Saudi Arabia’s brand valuation soars by 19%

Saudi Arabia’s brand valuation soars by 19%
The Kingdom Tower is seen in central Riyadh, Saudia Arabia, in this file photo. (REUTERS)
Updated 10 October 2017

Saudi Arabia’s brand valuation soars by 19%

Saudi Arabia’s brand valuation soars by 19%

LONDON: Saudi Arabia’s international brand value has soared by 19 percent, ranking the Kingdom second in the region after the UAE, according to a report released Monday.
Research by the London-based business-valuation consultancy Brand Finance found that the Kingdom’s brand value now stands at $575 billion, making it the second most valuable nation brand in the Middle East.
Qatar’s brand value dropped by 6 percent, however, with the tiny nation now ranked 42nd globally, down from 36th place last year. Qatar — which has been accused of supporting terror groups by several of its neighbors — has a brand value of $223 billion, Brand Finance said.
A shift toward a more services-based economy was a key factor in boosting Saudi Arabia’s brand, which now ranks as the 22nd most valuable globally.
Andrew Campbell, Brand Finance managing director in the Middle East, cited the role of the Vision 2030 diversification plan, which aims to accelerate Saudi Arabia’s economic transition from oil to non-fossil sectors.
“If the initiative’s 80 projects are implemented as planned, the nation will receive a wealth of economic and reputational benefit. This would inevitably boost its nation brand value immensely,” he said.
Another factor impacting brand value is social welfare, with Saudi Arabia’s recent decision to lift the ban on issuing driving licenses to women cited as a major step toward altering external perceptions of the Kingdom.
High-profile tourism developments such as the Red Sea project, in which Virgin Group founder Richard Branson was recently named an investor, have also helped to boost the national image.
“Vision 2030 has had some success in changing perceptions of the nation. Provided the rest of (its) projects are implemented with the same success, the nation’s brand value can expect to rise extensively,” Campbell added.
Other GCC countries also showed signs of progress, with Oman and Kuwait both up 22 percent in nation brand value.
The UAE, meanwhile, was the third-strongest nation brand in the world after Singapore and Switzerland — a measure that does not count the money-making potential of the nation brand.
The Emirates received a brand-strength index score of 88.8 percent, up 24 percent on last year.
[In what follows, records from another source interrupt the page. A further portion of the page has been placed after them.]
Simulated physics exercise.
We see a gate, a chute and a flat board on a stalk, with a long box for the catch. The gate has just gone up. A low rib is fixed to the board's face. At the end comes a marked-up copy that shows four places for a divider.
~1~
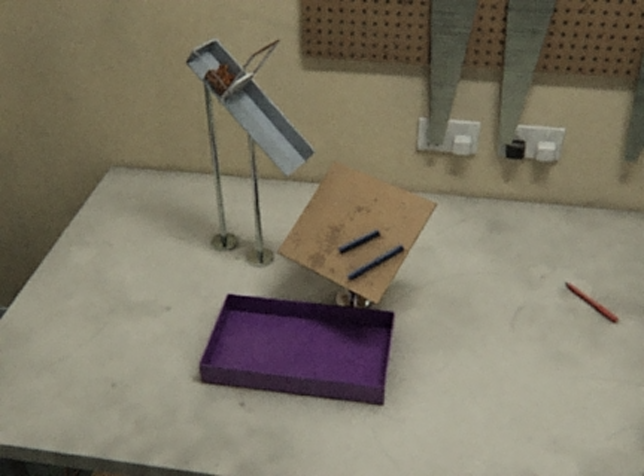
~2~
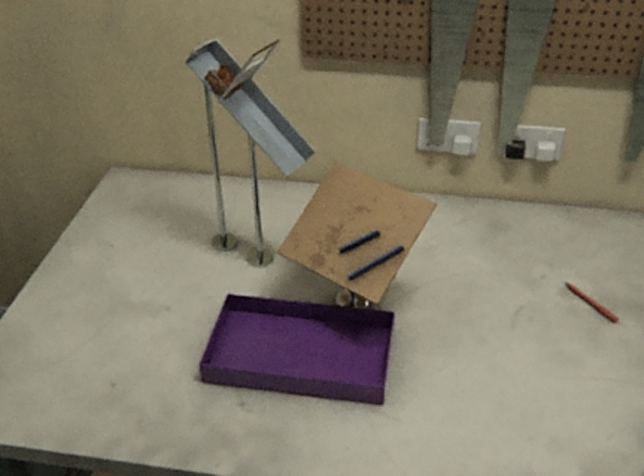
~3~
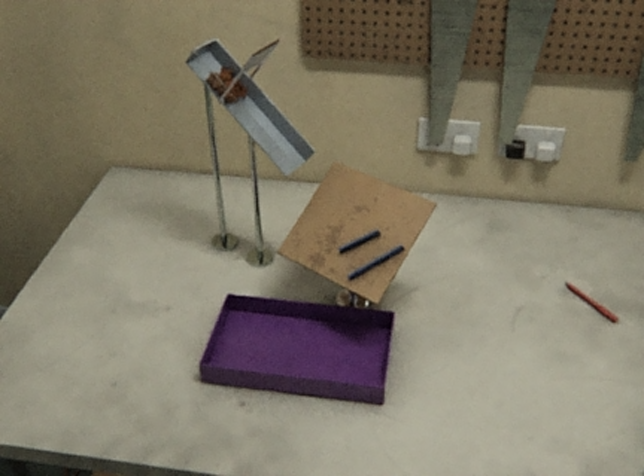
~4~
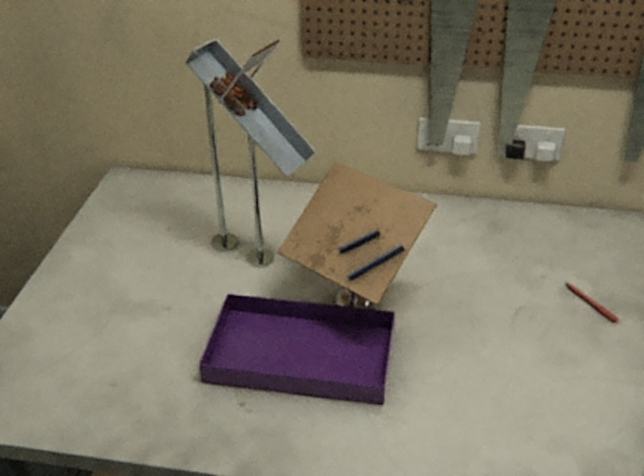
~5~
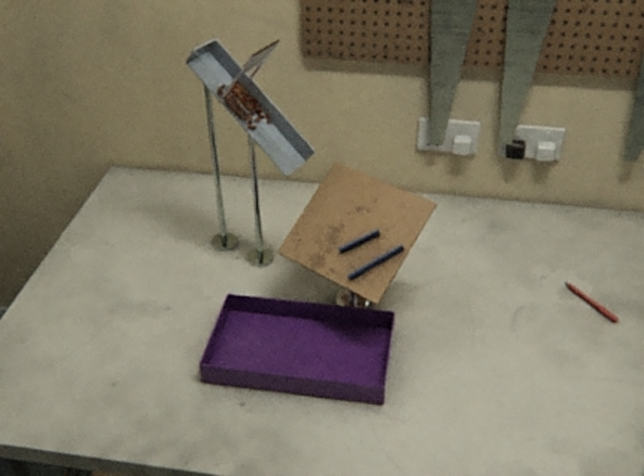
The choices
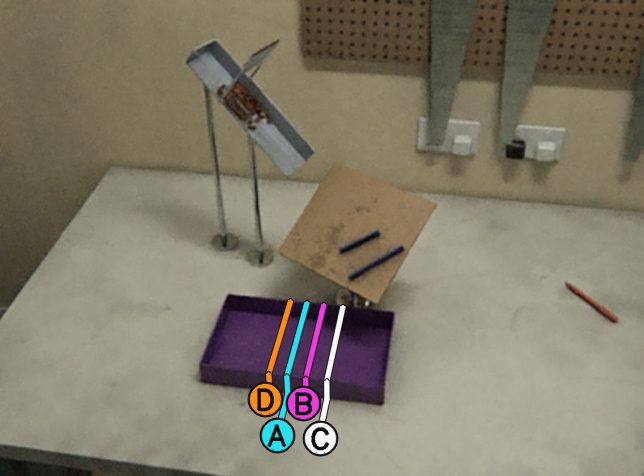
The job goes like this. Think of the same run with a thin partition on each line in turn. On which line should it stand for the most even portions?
Best: A.
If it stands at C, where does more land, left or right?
More lands on the left.
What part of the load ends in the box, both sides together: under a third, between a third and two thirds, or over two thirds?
About that: Over two thirds.
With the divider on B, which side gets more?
Left.
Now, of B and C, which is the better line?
It is B.
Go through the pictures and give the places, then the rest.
The first frame shows load behind the gate near (226, 84), bits of dog kibble; lip of the chute near (296, 169), sloping fairly steeply.
The second frame shows middle of the board near (355, 228), tilted fairly steeply; middle of its low edge near (325, 277); of its high edge near (384, 181).
The third frame shows front corners of the box near (200, 364) and (384, 387), empty; front of the load near (244, 96).
The fourth frame shows middle of the load near (235, 94); its front near (255, 108), close to a quarter of the way to the lip; rib from (402, 246) to (348, 277); rib from (378, 230) to (338, 249).
The fifth frame shows middle of the load near (243, 103); its front near (269, 121), close to half of the way to the lip.
On the marked copy, line A crosses the front rim at (287, 375); line B crosses the front rim at (305, 377); line C crosses the front rim at (326, 380); line D crosses the front rim at (268, 373).
With A, of what is caught, close to half on the left of the divider, close to half on the right.
With B, of what is caught, the bulk on the left of the divider, close to a quarter on the right.
With C, of what is caught, all but a few on the left of the divider, only a few on the right.
With D, of what is caught, a small share on the left of the divider, the bulk on the right.
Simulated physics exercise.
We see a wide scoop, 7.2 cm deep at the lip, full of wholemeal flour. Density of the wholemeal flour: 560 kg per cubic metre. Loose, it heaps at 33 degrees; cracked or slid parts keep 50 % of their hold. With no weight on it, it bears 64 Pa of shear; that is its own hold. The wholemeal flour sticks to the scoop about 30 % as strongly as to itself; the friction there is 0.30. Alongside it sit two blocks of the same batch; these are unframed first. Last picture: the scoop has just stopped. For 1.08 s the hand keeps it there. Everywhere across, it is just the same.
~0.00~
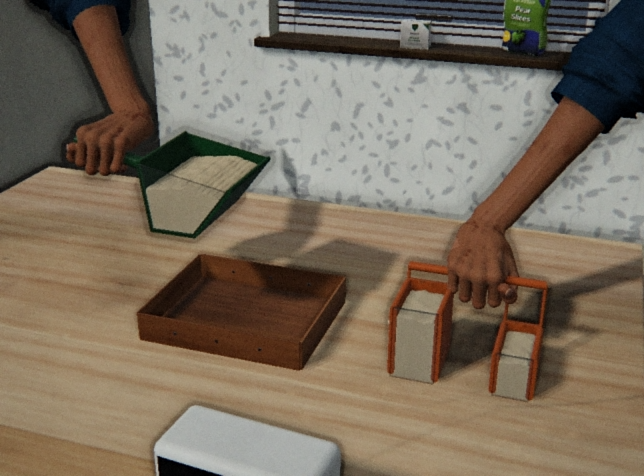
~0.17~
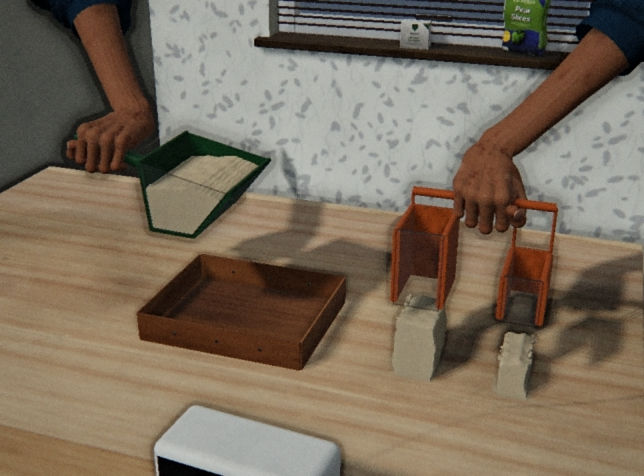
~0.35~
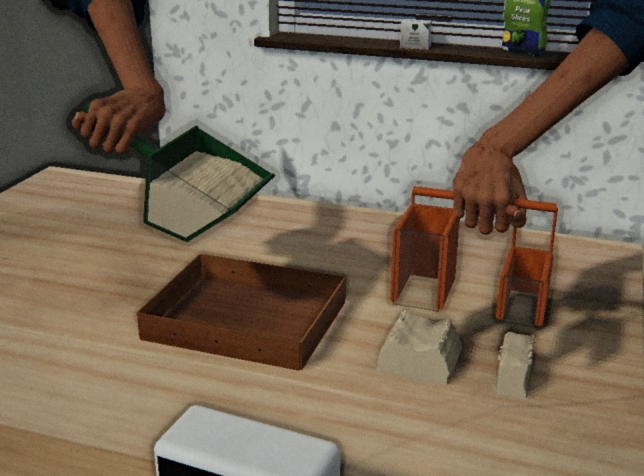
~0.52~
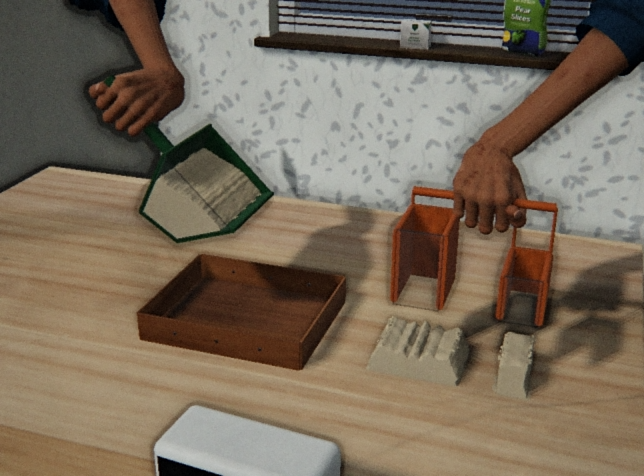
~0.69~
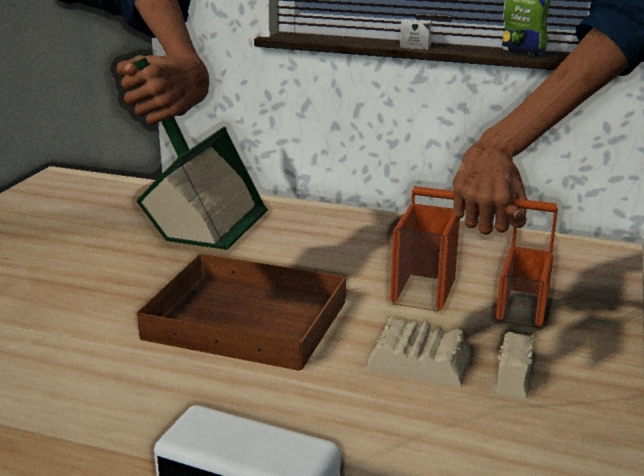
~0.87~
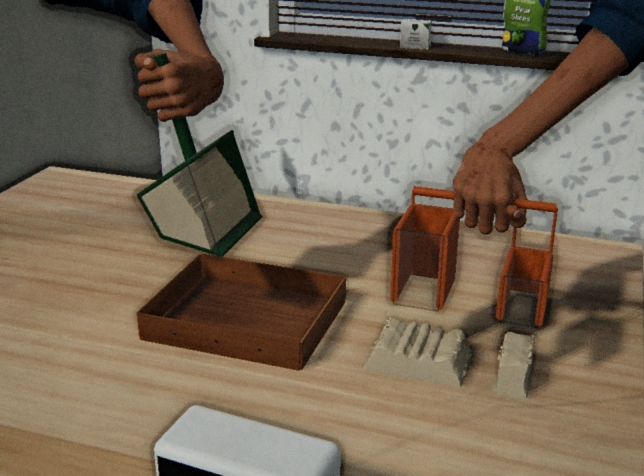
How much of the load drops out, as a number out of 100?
About 0 out of 100.
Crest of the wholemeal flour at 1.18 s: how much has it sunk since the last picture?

The UAE’s nation brand is now valued at $594 billion, ranking it 21st globally.
Campbell cited the UAE’s economic policies as a key factor in its success.
“Growth is likely to come from countries that successfully manage to transform their economies and decrease their dependence on oil,” he said.
“The lower reliance on oil (in the UAE) and higher emphasis on tourism economy diversification have both undoubtedly played a vital role.”
The report measures nation brands across a series of indicators under three broad categories: Goods and services, investment, and society. Egypt was listed among the worst-performing nation brands this year, after Uzbekistan and Costa Rica.
Elsewhere, brand China showed a marked rise with Chinese companies now making up 50 of the Global 500 brands, an increase from just eight in 2008. The country’s brand value has grown 44 percent year-on-year, 20 times faster than the US, which showed sluggish growth of just 2 percent.
Nevertheless, the US remains the world’s most valuable brand with a valuation of $21.1 trillion, followed by China and Germany.
The report identified Iceland as the fastest-growing nation brand of 2017, due partly to the country’s booming tourism industry, which saw a record 1.8 million visitors in 2016, up 40 percent from the previous year.

With hit TV show “Game of Thrones” placing Iceland in the spotlight thanks to the winter scenes filmed there, tourism figures are anticipated to reach 2.4 million by the end of this year.